Song: Ed Sheeran – „Thinking out loud“

Miro geht in Slow-Motion auf den Pool zu. Auf einmal fängt die Braunhaarige zu reden an, obwohl ihre Zeit eigentlich vorbei ist und jetzt gespannte Stille gefordert ist. Sie erzählt, wie schrecklich sie Miro und auch ihre Konkurrentin liebt, und wie sie die Liebe zwischen den Beiden sieht. Und springt dann selbst ins Wasser. Im Abspann sind Miro und die Übriggebliebene zu sehen, die Miro hoffnungsvol fragt: „Wie hättest du dich entschieden?“ Miro sagt nach einem dramatischen Schnitt: „Ich hätte mich eh für Anna entschieden“. Ein Kuss. Und ich bin sprachlos.
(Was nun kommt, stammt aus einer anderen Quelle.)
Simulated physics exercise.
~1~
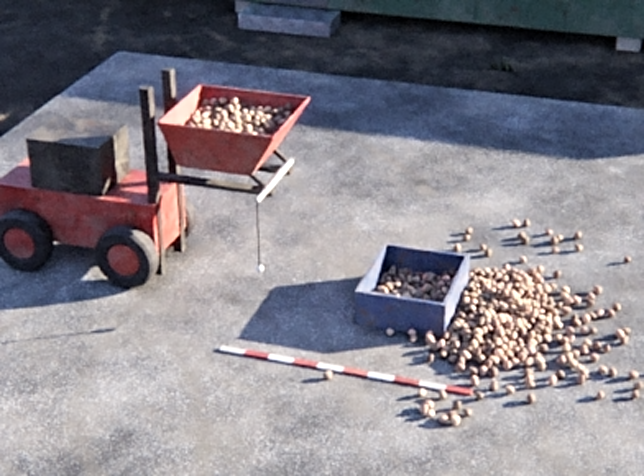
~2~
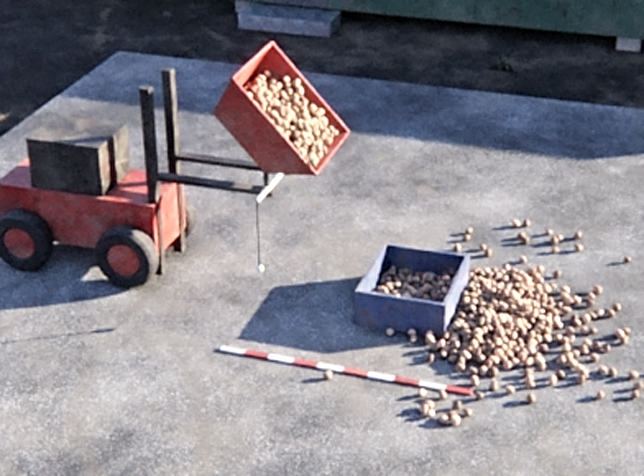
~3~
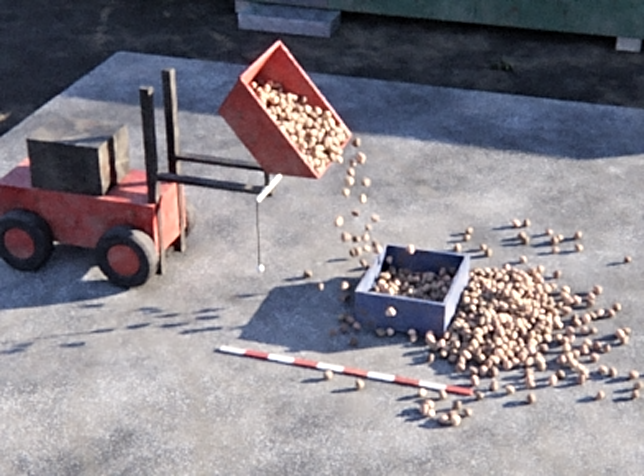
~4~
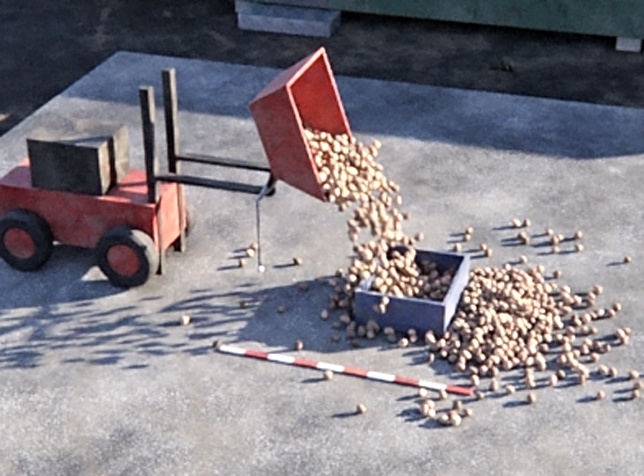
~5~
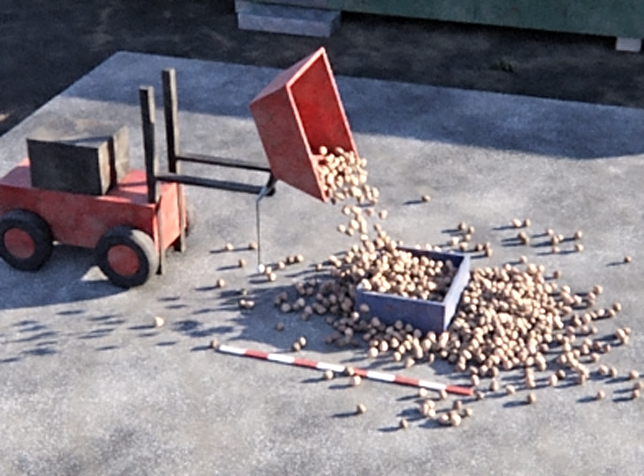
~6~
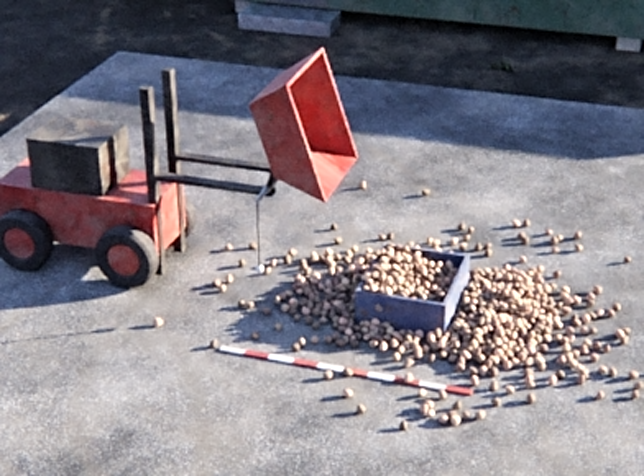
On a sunlit concrete slab, a red forklift tipped its raised red skip to the right in two stages, pouring small round stones over a blue bin beside an older pile, until the skip hung empty and stones heaped the bin and spread around it.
OK, mein Trash-Bedürfnis ist jetzt wirklich für die nächsten drei Wochen befriedigt. Falls es irgendwelche Preise für TV-Show Entwickler gibt–ich nominiere dieses Team. Selbstverständlich wünsche ich Damir, Miro, Anna und Julia nur das Beste. Liebe ist doch das Schönste. Auch wenn sie auf Puls4 stattfindet.